Nu hoor je de laatste tijd veel nare dingen over verpleeghuizen, maar Sjaak vond de verzorging over het algemeen wel goed. Alleen de catering was klote, maar daar kon het tehuis niets aan doen. Ze hadden de laatste maanden al drie cateraars versleten, maar het werd er niet beter op.

Ik moet er niet aan denken dat mij hetzelfde zou overkomen als Sjaak. Hij is drie jaar ouder dan ik, maar na die beroerte lijkt het alsof hij ineens twintig jaar ouder is geworden dan ik. Niet dat hij er in zijn gezicht anders uitziet, maar het hulpeloze van de rolstoel en zijn moedeloze uitstraling. Dit was niet meer de man die alles regelde aan de bar, die doorging tot het gaatje in de disco en genoot van alles wat hij meemaakte.
En ik kan daar wel inkomen. Ondanks dat men er in dat tehuis wel alles aan doet om het de mensen naar de zin te maken heeft het iets naargeestigs, vind ik. Sjaak heeft bijvoorbeeld geen eigen kamer. Dus je leeft dan wie weet nog hoe lang zonder echte privacy.

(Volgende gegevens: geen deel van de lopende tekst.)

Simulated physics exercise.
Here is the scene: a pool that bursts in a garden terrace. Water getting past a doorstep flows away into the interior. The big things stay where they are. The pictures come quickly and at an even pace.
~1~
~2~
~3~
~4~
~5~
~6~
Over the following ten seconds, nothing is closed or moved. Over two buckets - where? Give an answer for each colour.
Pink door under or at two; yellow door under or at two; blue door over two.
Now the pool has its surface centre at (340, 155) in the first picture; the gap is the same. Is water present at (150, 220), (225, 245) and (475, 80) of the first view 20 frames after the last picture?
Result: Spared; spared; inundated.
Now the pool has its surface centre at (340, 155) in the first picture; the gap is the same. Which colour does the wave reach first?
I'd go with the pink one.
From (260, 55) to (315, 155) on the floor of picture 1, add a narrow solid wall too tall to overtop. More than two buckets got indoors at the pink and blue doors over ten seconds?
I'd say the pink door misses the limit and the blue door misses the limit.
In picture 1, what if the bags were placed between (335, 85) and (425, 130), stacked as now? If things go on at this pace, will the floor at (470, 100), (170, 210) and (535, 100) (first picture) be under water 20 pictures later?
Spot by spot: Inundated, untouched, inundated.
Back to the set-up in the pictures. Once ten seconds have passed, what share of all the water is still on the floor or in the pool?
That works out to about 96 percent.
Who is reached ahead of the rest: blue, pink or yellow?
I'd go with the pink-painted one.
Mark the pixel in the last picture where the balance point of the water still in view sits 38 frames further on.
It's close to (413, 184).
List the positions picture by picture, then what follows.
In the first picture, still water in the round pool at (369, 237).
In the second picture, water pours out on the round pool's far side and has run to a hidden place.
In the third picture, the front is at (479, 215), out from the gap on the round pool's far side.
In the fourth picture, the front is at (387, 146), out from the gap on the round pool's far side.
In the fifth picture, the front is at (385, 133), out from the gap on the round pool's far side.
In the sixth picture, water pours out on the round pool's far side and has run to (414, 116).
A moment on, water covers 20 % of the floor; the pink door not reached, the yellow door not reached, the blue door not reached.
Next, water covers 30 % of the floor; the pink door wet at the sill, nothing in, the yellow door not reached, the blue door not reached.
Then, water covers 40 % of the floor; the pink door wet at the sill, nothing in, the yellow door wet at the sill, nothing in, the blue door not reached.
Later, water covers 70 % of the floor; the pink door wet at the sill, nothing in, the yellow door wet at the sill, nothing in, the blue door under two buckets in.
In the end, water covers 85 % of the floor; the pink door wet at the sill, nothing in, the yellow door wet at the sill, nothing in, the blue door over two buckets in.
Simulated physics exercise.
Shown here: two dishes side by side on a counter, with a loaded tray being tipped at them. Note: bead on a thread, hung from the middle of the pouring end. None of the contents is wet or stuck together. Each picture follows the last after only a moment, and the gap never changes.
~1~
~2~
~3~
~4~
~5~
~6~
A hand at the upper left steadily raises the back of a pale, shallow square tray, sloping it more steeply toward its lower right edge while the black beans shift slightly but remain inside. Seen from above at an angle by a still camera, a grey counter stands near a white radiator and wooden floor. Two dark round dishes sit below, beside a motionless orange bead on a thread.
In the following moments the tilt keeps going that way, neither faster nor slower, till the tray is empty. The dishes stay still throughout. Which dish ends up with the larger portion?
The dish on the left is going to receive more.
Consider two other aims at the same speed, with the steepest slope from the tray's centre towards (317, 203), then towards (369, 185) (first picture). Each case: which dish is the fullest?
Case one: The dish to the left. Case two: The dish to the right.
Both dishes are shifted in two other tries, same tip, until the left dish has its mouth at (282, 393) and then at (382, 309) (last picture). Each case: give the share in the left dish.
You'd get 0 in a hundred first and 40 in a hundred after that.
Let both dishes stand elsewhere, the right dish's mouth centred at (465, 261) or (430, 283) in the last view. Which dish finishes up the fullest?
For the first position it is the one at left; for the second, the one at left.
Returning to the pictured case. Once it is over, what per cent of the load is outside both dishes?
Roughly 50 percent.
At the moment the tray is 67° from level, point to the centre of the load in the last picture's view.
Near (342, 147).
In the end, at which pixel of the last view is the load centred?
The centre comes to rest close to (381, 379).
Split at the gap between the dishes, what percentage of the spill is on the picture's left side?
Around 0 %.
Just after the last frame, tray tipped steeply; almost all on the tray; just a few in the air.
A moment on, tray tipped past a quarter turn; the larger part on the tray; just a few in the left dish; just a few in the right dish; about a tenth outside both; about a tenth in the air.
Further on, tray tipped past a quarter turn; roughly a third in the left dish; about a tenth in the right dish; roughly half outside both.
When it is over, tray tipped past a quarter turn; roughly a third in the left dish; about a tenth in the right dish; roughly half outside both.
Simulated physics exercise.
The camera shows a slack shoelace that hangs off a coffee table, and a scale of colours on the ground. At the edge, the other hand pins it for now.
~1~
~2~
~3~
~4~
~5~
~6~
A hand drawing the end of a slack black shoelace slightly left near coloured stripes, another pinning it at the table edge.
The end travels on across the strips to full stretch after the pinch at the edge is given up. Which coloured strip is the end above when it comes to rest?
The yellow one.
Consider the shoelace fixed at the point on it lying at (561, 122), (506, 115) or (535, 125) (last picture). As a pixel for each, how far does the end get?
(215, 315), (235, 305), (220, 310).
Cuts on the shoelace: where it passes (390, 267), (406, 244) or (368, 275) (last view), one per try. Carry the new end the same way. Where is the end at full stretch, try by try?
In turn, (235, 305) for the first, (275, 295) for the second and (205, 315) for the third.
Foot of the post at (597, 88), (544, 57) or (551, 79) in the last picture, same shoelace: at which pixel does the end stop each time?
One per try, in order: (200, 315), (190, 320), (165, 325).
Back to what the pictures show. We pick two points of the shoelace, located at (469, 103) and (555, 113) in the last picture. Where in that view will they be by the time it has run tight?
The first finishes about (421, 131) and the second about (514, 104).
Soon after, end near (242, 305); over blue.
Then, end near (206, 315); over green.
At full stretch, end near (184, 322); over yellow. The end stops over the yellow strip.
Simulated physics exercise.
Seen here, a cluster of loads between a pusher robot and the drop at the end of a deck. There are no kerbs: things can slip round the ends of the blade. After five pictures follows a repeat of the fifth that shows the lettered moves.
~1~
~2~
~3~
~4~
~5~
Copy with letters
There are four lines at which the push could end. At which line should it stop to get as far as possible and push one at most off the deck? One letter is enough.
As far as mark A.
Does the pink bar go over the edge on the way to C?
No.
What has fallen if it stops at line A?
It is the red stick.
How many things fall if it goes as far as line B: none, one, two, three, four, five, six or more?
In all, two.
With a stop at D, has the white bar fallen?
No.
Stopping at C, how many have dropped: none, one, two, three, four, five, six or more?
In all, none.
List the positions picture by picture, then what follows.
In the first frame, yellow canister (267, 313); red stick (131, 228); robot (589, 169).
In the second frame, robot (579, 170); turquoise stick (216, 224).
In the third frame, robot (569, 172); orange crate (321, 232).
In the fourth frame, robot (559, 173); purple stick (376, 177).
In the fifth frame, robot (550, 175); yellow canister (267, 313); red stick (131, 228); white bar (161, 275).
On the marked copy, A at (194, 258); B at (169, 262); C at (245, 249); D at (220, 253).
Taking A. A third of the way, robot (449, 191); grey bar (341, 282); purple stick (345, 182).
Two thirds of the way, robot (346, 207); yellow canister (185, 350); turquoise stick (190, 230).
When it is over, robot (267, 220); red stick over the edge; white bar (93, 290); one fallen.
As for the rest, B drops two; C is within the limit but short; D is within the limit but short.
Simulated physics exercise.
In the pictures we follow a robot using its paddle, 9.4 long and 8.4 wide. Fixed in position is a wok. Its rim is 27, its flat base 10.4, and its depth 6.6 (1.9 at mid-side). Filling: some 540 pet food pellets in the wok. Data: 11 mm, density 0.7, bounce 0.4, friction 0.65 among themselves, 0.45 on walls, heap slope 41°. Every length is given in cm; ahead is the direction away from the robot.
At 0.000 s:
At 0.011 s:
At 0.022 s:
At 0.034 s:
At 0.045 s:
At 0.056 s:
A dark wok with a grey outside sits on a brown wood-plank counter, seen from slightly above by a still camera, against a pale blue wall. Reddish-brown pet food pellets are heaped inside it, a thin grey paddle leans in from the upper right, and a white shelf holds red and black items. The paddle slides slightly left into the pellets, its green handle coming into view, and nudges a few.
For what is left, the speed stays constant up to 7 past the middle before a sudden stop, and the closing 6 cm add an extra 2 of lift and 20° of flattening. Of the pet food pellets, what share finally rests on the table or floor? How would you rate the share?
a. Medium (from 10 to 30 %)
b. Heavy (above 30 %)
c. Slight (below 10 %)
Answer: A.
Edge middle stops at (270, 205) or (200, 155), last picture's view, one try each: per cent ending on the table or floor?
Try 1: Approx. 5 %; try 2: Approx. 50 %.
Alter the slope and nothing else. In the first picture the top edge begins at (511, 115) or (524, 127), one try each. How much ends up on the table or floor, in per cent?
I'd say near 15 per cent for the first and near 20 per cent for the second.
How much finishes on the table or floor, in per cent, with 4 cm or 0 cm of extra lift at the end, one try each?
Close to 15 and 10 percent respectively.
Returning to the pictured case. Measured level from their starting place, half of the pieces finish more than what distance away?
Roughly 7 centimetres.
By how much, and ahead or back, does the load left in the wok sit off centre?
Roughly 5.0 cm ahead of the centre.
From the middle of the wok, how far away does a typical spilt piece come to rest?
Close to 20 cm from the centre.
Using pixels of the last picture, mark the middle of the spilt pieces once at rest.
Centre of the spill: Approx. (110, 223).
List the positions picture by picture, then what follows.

Je gaat ondanks de kutmuziek maar naar de kantine om nog iets van gezelligheid te zoeken. En voor Sjaak is er gelukkig een vrouw die hem dan af en toe meeneemt naar de rookkamer, want in de kantine en op de kamer mag niet worden gerookt. Het was dan ook wel een gek gezicht toen we aankwamen: Sjaak zonder sigaar in zijn mond. In de rookruimte word je er echter niet gezonder op. En de gesprekken met de andere rokers zijn ook niet om blij van te worden. Toen wij er met Sjaak zaten, ging het over een vrouw die ook altijd kwam roken, maar waarschijnlijk beledigd was en niet meer kwam. Dus er is ook al onderlinge ruzie in zo’n tehuis. Verder ging het over wie welke ziekte had en wie was heengegaan.
We waren blij dat we weer bij de livemuziek terug waren na die rookkamer. Ondanks dat het duo net ‘Heb je even voor mij’ inzette, want dat kutnummer hoor je ook nog wel eens in de après-ski.

Het enige verschil tussen Sjaak en mij was altijd dat hij buiten het skiën niet veel bewoog. Ik loop halve marathons, fiets regelmatig boven de honderd kilometer op de racefiets, duik, wandel en zwem. Bovendien rook ik al twaalf jaar niet meer. Maar garanderen dat sporten en niet roken het uitblijven van een beroerte? Nee.
Ik voelde me in die kantine gewoon een jongeman. Natuurlijk zaten daar aardig wat ouderen die de tachtig al gepasseerd waren, maar er waren er ook die echt niet zo veel ouder waren dan ik en zelfs wel van dezelfde leeftijd of jonger.
Op dit moment voel ik me lichamelijk en geestelijk erg fit en mijn vrouw is dat gelukkig ook, want ik moet er niet aan denken dat één van ons in zo’n tehuis komt. Ondanks de goede verzorging die daar is vond ik het toch ook iets naargeestigs en definitiefs hebben. Laat staan als je in een tehuis komt waar ze er een zootje van maken met de verzorging.
Ik hoop dan ook dat als ons zoiets overkomt, de een nog lang voor de ander kan zorgen, want als je naar zo’n tehuis moet, dan is het alsof je dood bent voordat je overlijdt. Dat vind ik tenminste.
Het enige voordeel dat ik heb kunnen ontdekken: twee flesjes bier en een cassis kosten samen € 2.10.